I was sitting on a bus behind Carolyn Leckie and Margaret Curran, who was the leader of the SSP (rather than a Labour minister, which she is in real life). Leckie had a copy of the Official Report and was reading a speech she'd made, checking to see if it had been reported properly. She found a part that she thought was strange. The Official Report had her saying that concessionary fares should be brought in for every user of public transport. She asked Margaret Curran if that was a reasonable interpretation of what she had said. Curran said that it probably was what she had said (ie, that she had been reported correctly) because official SSP policy was that all forms of transport, public and private, should be free at the point of use.
At this point, I leaned over and said that she must be mistaken about the policy, as that would mean that the use of cars couldn't be discouraged through taxation. Curran accepted my point and said that she would have to check the policy documents but I was annoyed at myself for not simply saying what I thought, which was that a transport policy that let people drive for free would be completely stupid.
Notes for Freudian Analysis
I had this dream near the beginning of the recess, the night after seven of my colleagues and I had managed to spend an astonishingly long hour and a half discussing -- in the interests of quality control and procedure checking or something -- the best way to report a few sentences that Carolyn Leckie had said in the chamber a month before.
Her words were: "Scrap it. Scrap the M74. Divert the money. Spend the money on public transport. Spend the money on trains. Spend the money on infrastructure. Spend the money on buses."
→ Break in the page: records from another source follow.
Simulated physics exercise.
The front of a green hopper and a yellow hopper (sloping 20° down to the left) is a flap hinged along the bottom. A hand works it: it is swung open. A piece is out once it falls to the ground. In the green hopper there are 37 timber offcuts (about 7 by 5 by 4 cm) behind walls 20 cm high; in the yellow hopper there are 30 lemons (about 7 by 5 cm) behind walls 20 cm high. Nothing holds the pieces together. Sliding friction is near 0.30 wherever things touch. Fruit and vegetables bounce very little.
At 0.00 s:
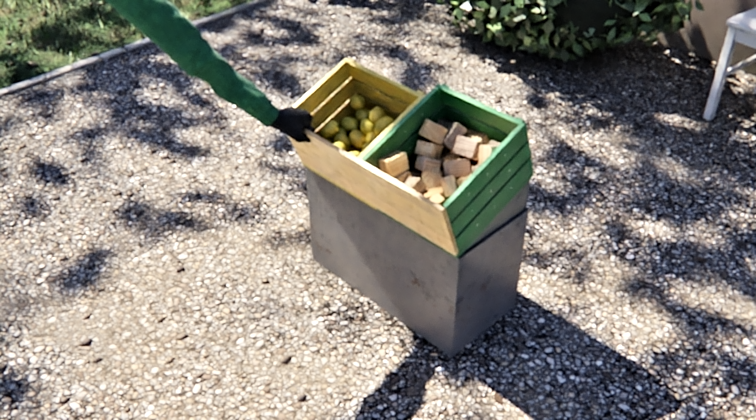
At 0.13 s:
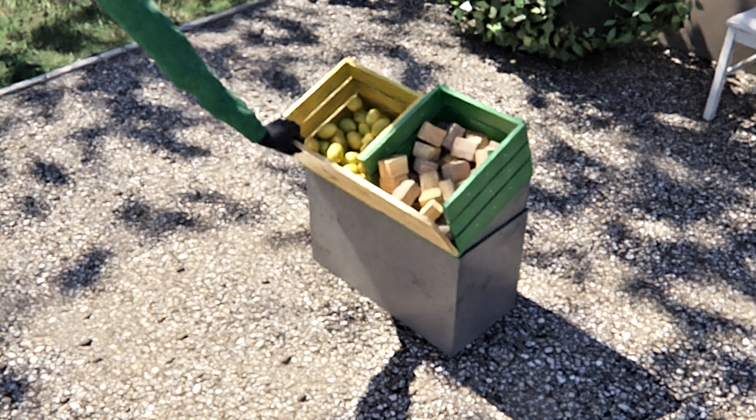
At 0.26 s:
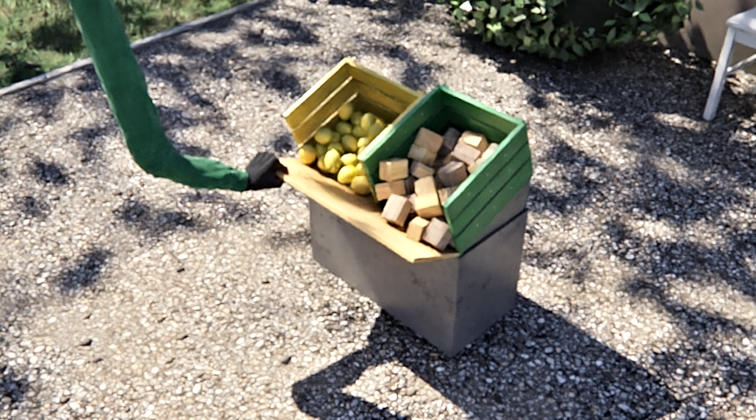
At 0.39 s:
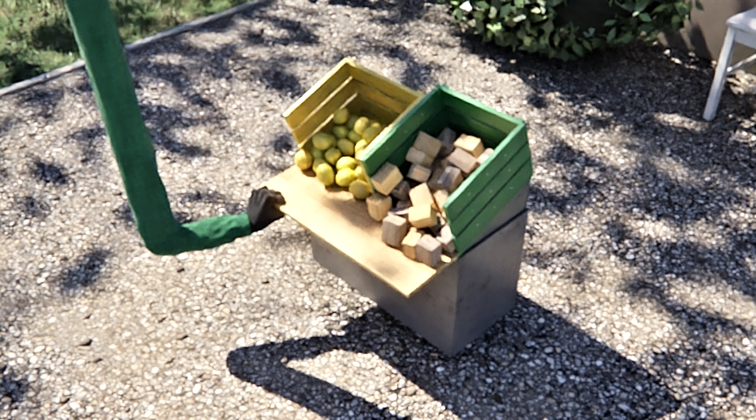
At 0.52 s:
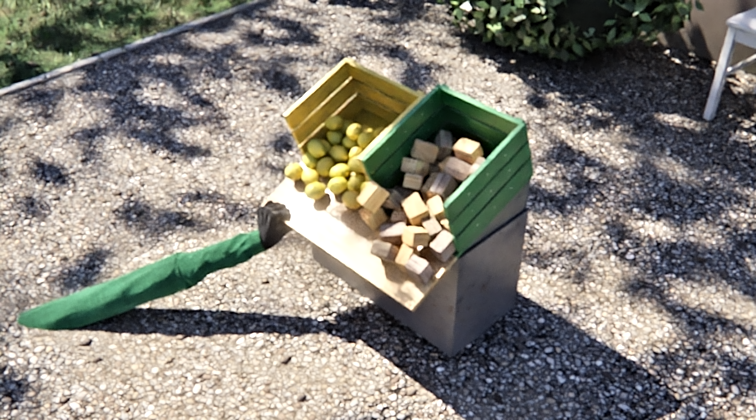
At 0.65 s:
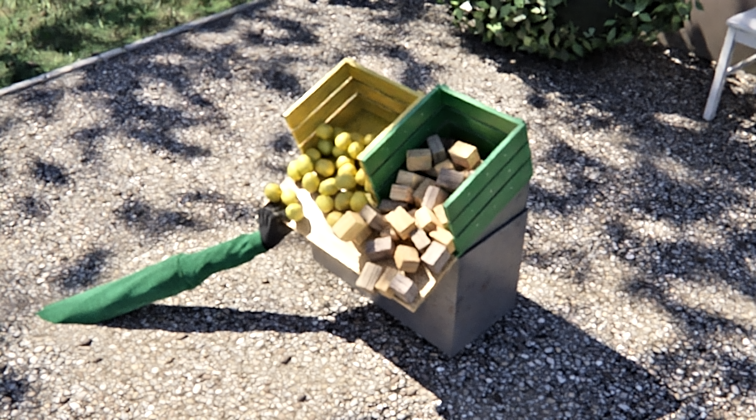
On sunlit gravel, a yellow hopper of lemons and a green hopper of wooden blocks sit side by side on a grey base. A dark-gloved hand on a green-sleeved arm swings their shared front flap outward and down, and the lemons and blocks slide forward onto the lowered flap, bunching across it.
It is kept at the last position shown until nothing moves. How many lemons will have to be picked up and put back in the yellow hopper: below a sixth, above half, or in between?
Out of the yellow hopper go upwards of half of the lemons.
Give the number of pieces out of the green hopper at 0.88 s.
About: Green hopper 4.
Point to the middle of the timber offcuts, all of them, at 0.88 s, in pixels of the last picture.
Near (410, 235).
After 0.88 s, the green hopper is down by 4 of 37 and the yellow hopper is down by 5 of 30.
After 1.16 s, the green hopper is down by 18 of 37 and the yellow hopper is down by 22 of 30.
After 1.57 s, the green hopper is down by 28 of 37 and the yellow hopper is down by 30 of 30.
Outcome (at 2.08 s), the green hopper is down by 37 of 37 and the yellow hopper is down by 30 of 30. Asked share, 30 of 30, 100 per cent.
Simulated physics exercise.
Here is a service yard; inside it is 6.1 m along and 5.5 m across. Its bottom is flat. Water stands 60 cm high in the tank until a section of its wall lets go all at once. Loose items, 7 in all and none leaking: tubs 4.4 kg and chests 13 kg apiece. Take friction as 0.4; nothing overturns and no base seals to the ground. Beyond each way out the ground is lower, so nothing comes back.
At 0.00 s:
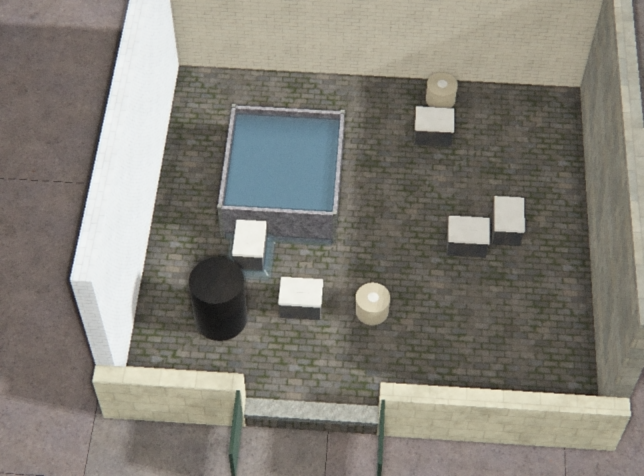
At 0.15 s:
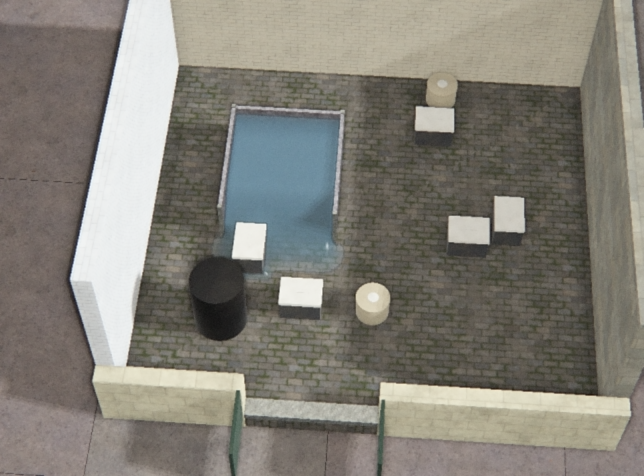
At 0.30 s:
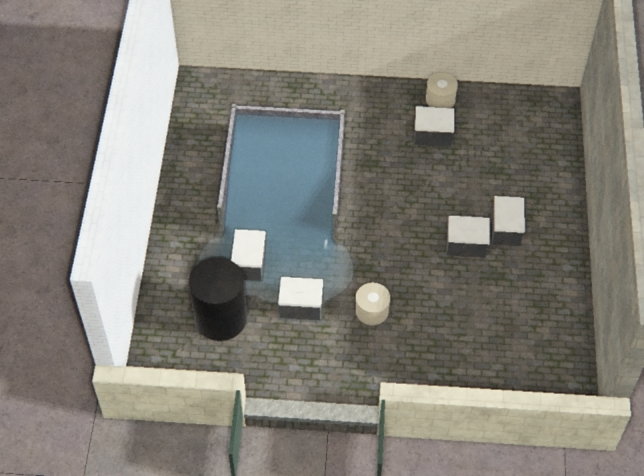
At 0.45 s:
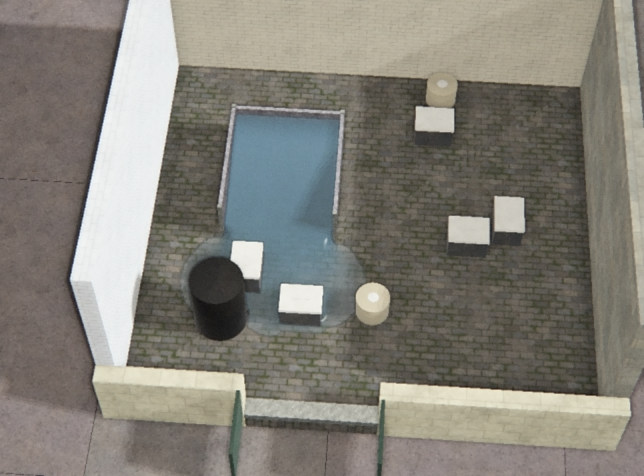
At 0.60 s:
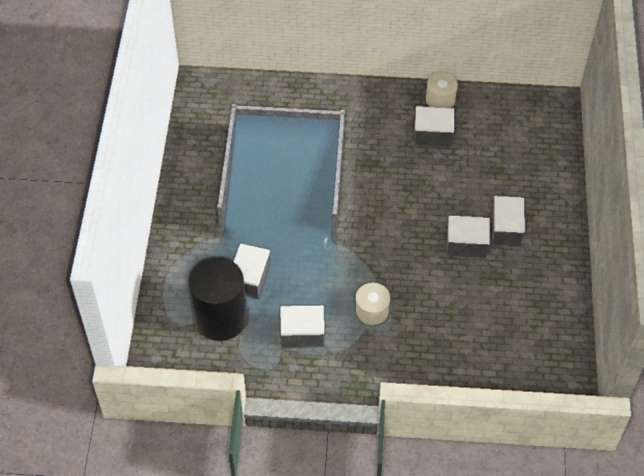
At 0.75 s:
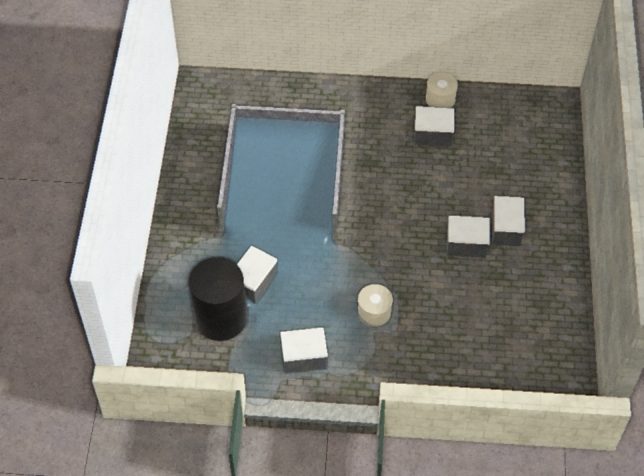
In a walled yard, the front side of a pool dropped away and water spread across the paving, nudging one white box against a black barrel and pushing another toward the front opening.
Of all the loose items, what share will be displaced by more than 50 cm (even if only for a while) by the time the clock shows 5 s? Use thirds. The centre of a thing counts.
It is one to two thirds.
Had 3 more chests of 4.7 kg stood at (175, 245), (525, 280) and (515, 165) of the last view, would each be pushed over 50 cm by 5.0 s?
In turn: Over, short of it, short of it.
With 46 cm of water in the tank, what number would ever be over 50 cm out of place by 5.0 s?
In that case 3 of them.
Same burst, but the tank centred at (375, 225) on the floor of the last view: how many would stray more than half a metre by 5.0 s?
In that case 2 of them.
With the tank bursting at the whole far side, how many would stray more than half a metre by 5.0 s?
In that case 2 of them.
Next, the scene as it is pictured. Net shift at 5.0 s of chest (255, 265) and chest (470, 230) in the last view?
In that order: Gone out, 0 cm.
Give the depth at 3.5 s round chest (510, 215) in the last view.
Roughly 0 cm.
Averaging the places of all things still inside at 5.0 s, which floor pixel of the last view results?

The meaning is perfectly clear, so the Official Report shouldn't have had any call to reword it on that ground. However, there is a parliamentary convention that members do not speak to each other but instead address every statement to the Presiding Officer, which is why they say "the member for Dunfermline West" or "the gentleman" instead of "you". The unbelievably lengthy debate in the office was to do with the life-and-death question of whether, technically, Carolyn Leckie was telling the Presiding Officer, rather than the ministers, to scrap the M74. In the real world, of course, it was absolutely clear who she was talking to but perhaps, when it was all written down and bound for all eternity within the lilac covers of the Official Report, there might be room for confusion. If so, how should the wording be changed? Perhaps "The Executive should scrap the M74 and spend the money on (etc)" or "The M74 should be scrapped and the money spent on (etc)" would be more correct.
In the highly emotional discussion, some people held passionately that there was an implied "you" that needed to be dealt with and others protested that our duty to retain the flavour of a speaker's words was more important and that, anyway, there's no such thing as an implied "you". It should reassure every voter in the land that the staff of the Scottish Parliament are prepared to go to such lengths to bring them the world-class legislature that they voted for in 1997. Personally, I was quite glad to be able to take the rest of the recess off.